The show really comes alive in the gap between its two central figures. Davies, who used to teach secondary school drama, knows exactly how to weaponize his six-foot-eight frame. He doesn't merely sit there; he bears down on people. He leans in, narrows his eyes, and lets his voice sink into that low register of theatrical disappointment that can reduce adults to children in seconds. Next to him is Horne, who actually designed the tasks, pretending to be a meek little functionary. Sam Wollaston in The Guardian got that relationship exactly right when he called Horne the "Thomas Cromwell to Davies's Henry VIII." Horne folds himself inward. He hugs his tablet to his chest like a shield, eyes flicking nervously as if none of this were his fault, while quietly making all of it happen.

Contestants attempting a bizarre outdoor challenge

You probably learn more about someone by watching them panic over a knot than by listening to ten minutes of polished stand-up. There’s one moment from series two I keep returning to. Joe Wilkinson is told to throw a potato into a golf hole without stepping on the red mat around it. He stands back on the grass. He tosses it almost lazily. The potato sails through the air, takes one bounce, and drops straight in. An absurd, miraculous shot.

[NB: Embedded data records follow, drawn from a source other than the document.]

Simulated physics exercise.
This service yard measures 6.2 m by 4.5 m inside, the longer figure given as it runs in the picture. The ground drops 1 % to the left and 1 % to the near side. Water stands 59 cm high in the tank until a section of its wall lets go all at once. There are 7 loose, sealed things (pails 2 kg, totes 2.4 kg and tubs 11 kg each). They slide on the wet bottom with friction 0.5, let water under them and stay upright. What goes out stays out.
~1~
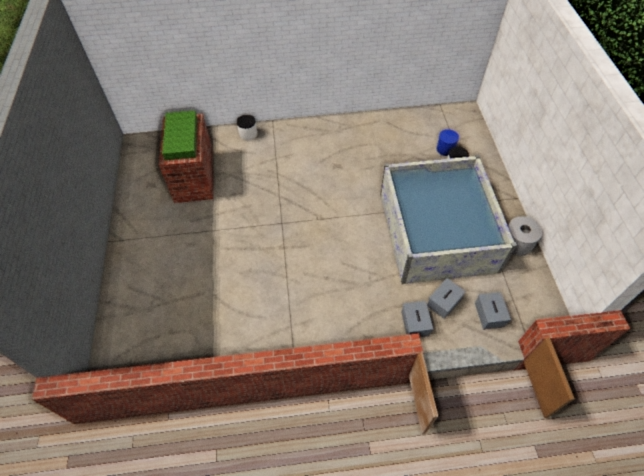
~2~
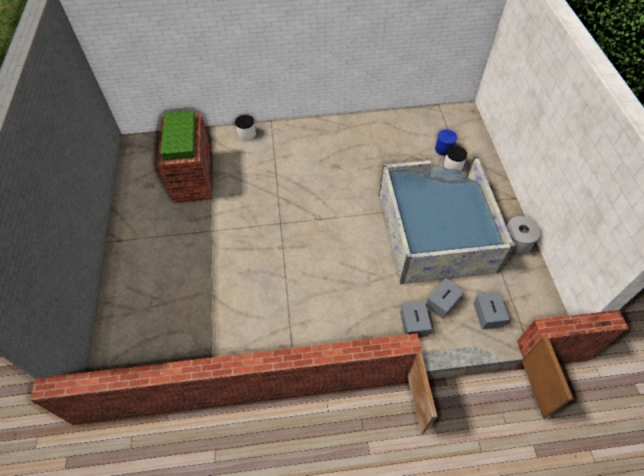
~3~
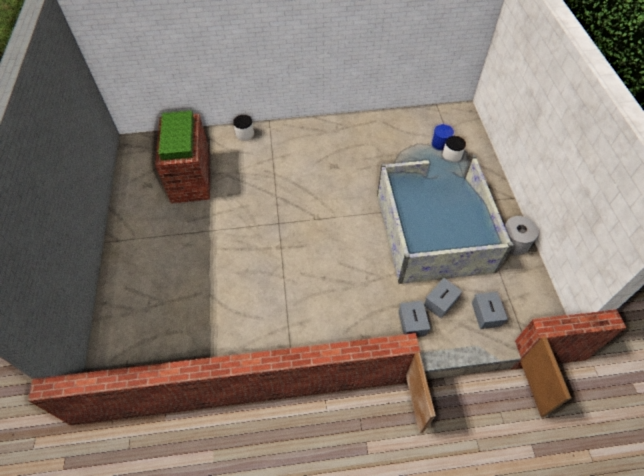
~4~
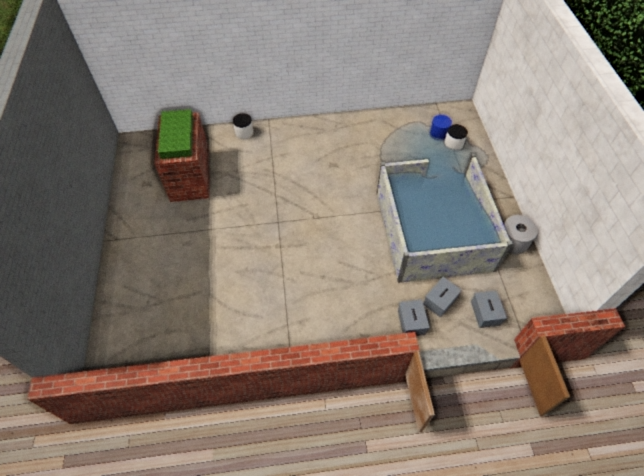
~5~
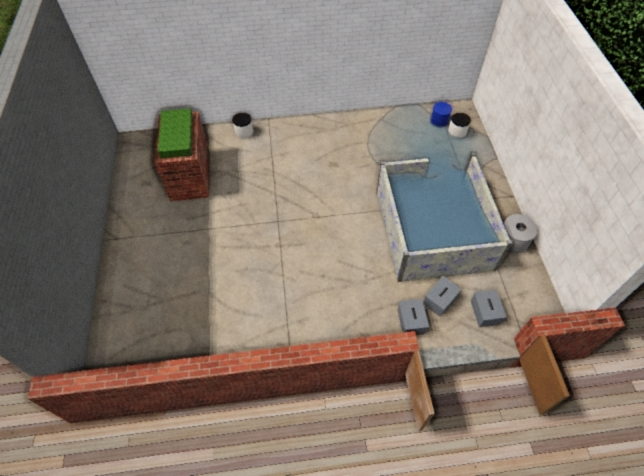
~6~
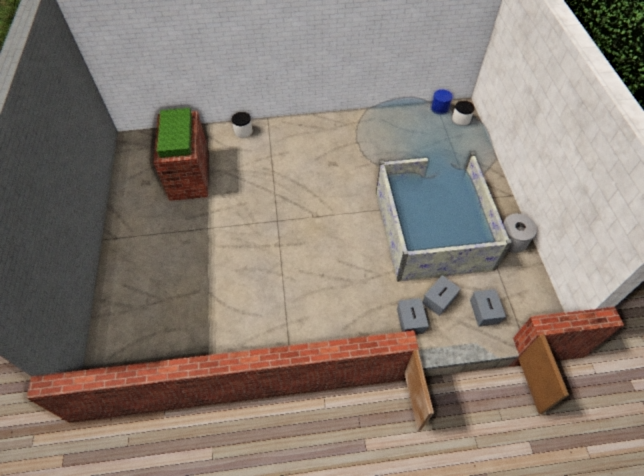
A walled yard with a pale stone floor is seen from high above its near side, the view shifting very slightly early on. A raised pool of blue water stands at the right, with grey blocks before it, blue and white pails behind, and a grass-topped brick block at the left. Water spreads from the pool's back across the floor, and the two pails slide toward the back wall.
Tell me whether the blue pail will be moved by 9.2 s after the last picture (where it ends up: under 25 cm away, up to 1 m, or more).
Blue pail gets carried off.
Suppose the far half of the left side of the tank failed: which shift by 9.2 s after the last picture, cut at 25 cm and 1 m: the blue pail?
In that case the blue pail holds its place.
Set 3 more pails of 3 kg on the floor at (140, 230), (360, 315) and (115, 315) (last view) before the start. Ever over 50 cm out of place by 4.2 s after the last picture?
In that order: Under, short of it, less.
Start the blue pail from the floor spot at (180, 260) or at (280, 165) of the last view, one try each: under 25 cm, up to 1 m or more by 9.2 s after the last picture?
In that order: It travels far; it ends far away.
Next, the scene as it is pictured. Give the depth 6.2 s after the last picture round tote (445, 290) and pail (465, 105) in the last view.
About 2 and 8 cm.
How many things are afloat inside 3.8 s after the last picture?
2 of them.
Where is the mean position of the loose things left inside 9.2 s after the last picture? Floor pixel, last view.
Near (303, 242).
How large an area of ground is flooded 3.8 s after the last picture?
About 18 m2.
Then, 1.2 s after the last picture the blue pail is near (447, 87), 0.9 m from its start, afloat; 0 of 7 are out; 2 afloat.
Then, 3.8 s after the last picture the blue pail is near (330, 110), 1.9 m from its start, afloat; 0 of 7 are out; 2 afloat.
Then, 6.2 s after the last picture the blue pail is near (215, 143), 3.7 m from its start, afloat; 0 of 7 are out; 3 afloat.
Then, 9.2 s after the last picture the blue pail is near (215, 164), 3.7 m from its start, afloat; 1 of 7 are out; 4 afloat.
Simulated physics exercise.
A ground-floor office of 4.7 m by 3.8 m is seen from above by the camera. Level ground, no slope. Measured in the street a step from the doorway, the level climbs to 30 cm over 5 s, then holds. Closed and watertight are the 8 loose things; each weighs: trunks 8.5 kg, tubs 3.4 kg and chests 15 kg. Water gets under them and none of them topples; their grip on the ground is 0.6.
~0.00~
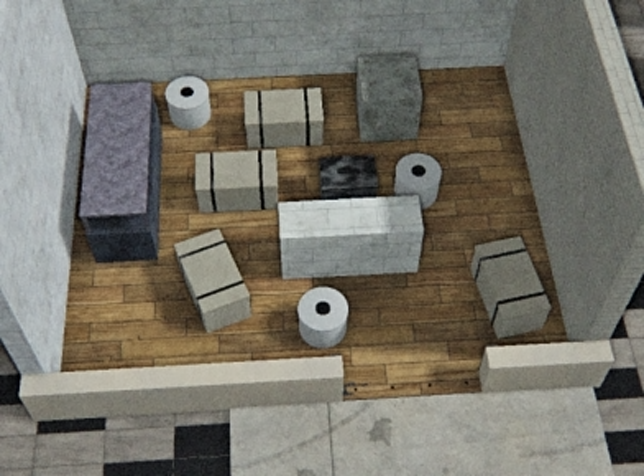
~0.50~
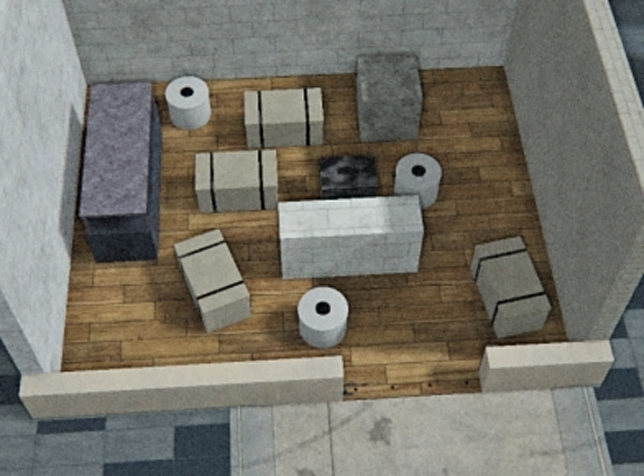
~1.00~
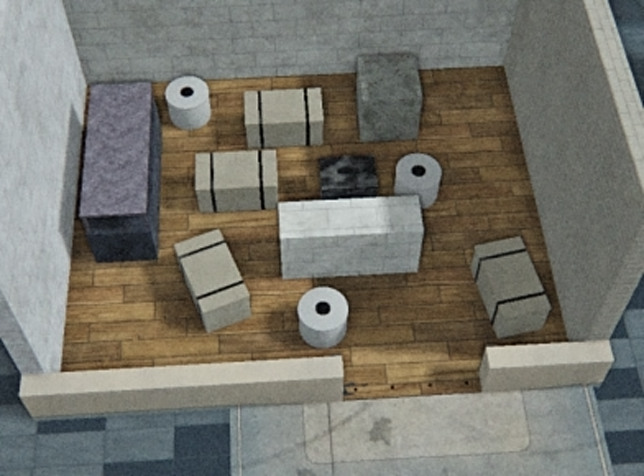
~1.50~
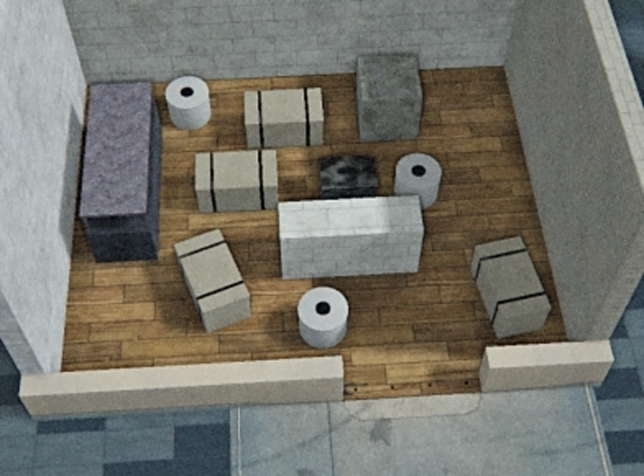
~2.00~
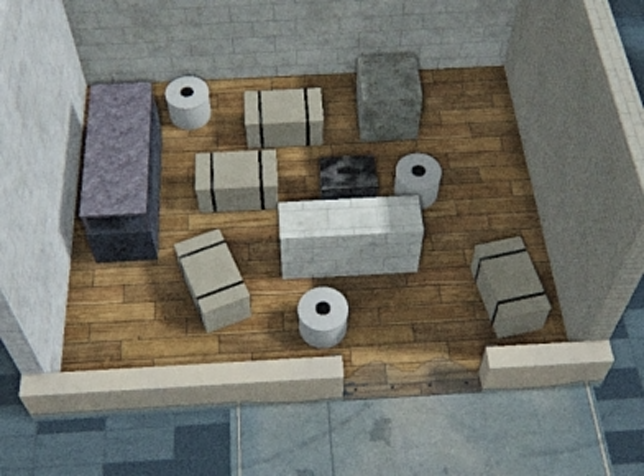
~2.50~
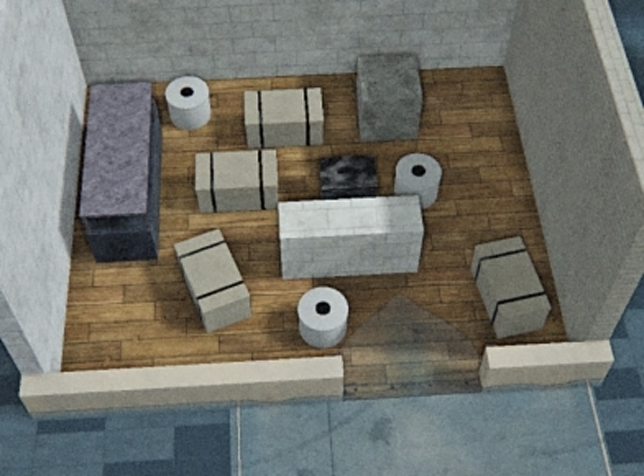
To begin with, strapped chests and white tubs stand on the wooden floor of an open-topped room, with dry paving outside. Bluish water covers the paving on both sides, then the pale path before the doorway. It crosses the threshold and spreads a thin wedge indoors, while the furnishings stay still.
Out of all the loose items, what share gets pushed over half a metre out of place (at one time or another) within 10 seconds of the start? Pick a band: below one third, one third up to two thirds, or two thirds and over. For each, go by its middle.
The share is one third up to two thirds.
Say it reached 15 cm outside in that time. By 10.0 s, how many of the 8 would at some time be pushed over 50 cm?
You'd get 2 in that case.
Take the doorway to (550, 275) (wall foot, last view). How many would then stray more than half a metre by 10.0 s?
The count would be 8.
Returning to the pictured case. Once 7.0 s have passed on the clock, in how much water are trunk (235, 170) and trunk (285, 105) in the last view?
Roughly 1 and 1 cm.
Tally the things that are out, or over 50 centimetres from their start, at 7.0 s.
I get 3.
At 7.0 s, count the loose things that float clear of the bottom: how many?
At that point I count 3.
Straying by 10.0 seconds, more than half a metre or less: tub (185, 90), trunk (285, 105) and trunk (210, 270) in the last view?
Taking them in that order, the first is beyond the limit, the second within the limit and the third beyond the limit.
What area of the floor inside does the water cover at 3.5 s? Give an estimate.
My estimate is roughly 2.5 m2.
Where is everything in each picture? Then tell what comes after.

Back in the studio, the room explodes. Wilkinson is glowing, his usual slouch briefly giving way to something like real pride. Then Horne glances at his tablet. He rolls the replay. The camera zooms in on Wilkinson’s trainer. Just the very edge of the rubber toe is touching the forbidden red mat. Davies takes it in, leans back, and disqualifies him without mercy. Zero points. You can see the exact second Wilkinson goes hollow. His shoulders cave in. He puts his face in his hands, completely wrecked by a technicality. Greek tragedy, staged with a potato.

The studio audience and stage setup

That said, the formula isn't perfect. Sometimes the show overcomplicates its own joke. Once a task starts piling on caveats—a hidden envelope, a secret rule, some second objective tucked away in the wording—the panic stops being funny and starts feeling clerical. Whether that sounds maddening or delightful probably depends on how much bureaucratic nonsense you can tolerate. The sweet spot is when the instruction is brutally, stupidly simple.

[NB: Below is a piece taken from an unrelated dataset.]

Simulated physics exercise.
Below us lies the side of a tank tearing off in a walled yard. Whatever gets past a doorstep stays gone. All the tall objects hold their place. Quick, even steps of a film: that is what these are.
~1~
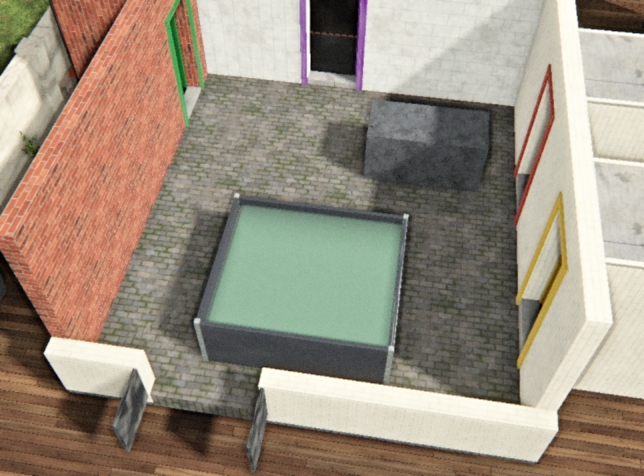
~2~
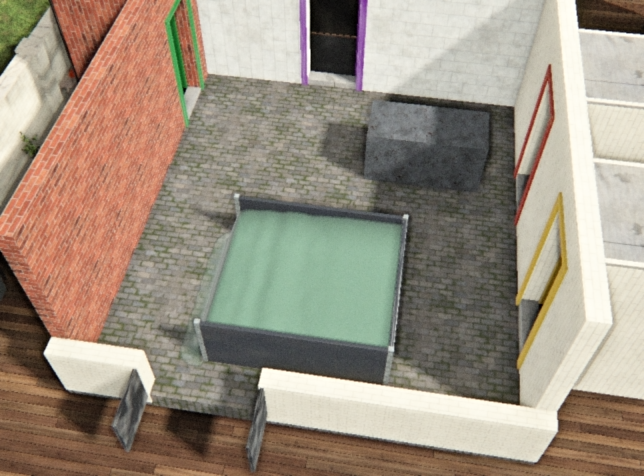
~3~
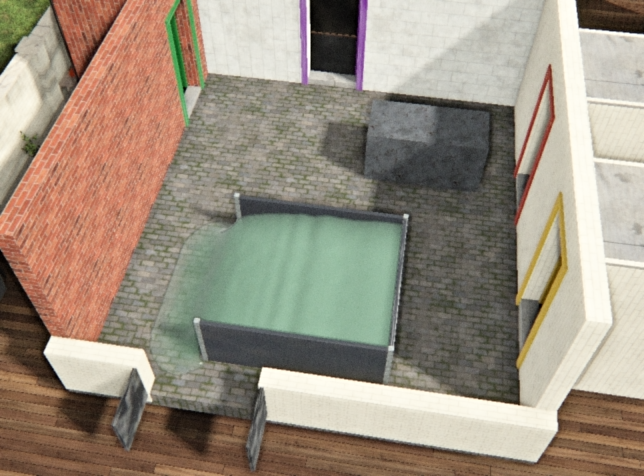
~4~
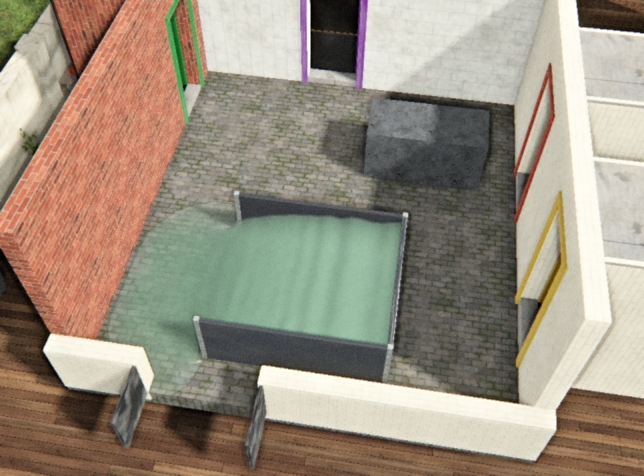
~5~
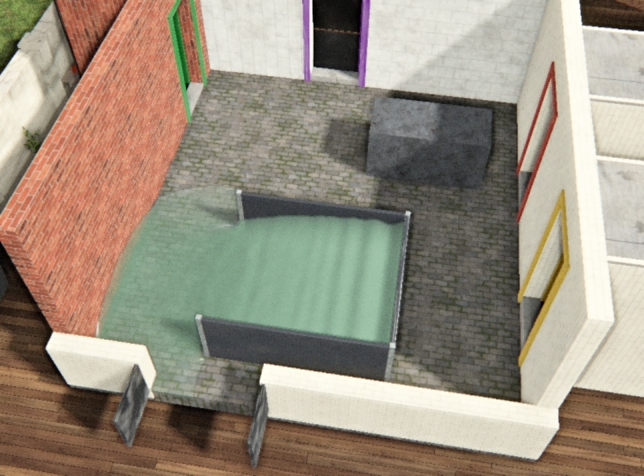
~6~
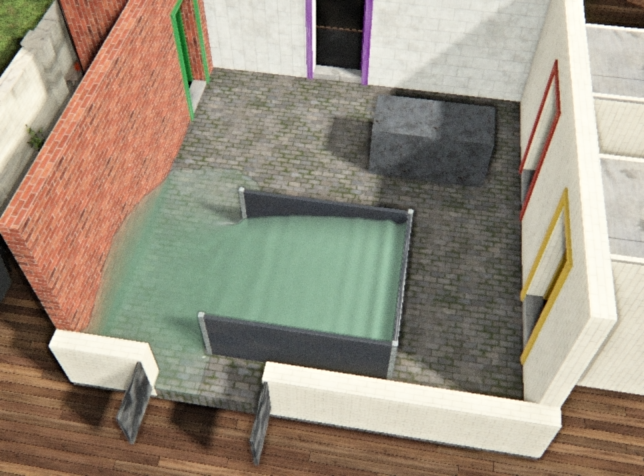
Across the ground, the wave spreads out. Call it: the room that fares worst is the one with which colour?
It is the green one.
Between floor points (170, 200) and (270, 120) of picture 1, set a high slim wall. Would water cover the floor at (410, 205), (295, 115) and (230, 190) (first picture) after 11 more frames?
Going through them in the order asked, I'd say still bare, then still bare, then reached by the flood.
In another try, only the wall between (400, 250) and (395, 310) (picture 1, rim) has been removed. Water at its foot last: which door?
That would be the door marked green, I reckon.
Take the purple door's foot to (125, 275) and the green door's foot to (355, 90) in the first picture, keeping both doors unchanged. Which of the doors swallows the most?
My pick: The one in purple.
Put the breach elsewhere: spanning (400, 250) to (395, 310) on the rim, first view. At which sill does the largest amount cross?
The door marked yellow.
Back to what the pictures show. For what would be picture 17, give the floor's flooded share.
Roughly 40 per cent.
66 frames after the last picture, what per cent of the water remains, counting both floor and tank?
About 74 %.
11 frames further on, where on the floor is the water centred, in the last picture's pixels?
Close to pixel (223, 262).
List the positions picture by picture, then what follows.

We’re living through an era of relentless self-curation. Everyone is polishing a version of themselves for public display. *Taskmaster* cuts straight through that by making people look foolish, annoyed, competitive, and small-minded in ways they can't really control. Lucy Mangan wrote in The Guardian that the whole thing is "determinedly low stakes," and that may be the secret. When nothing actually matters, every minor win feels enormous, and every idiotic blunder lands with just enough sting to make it glorious.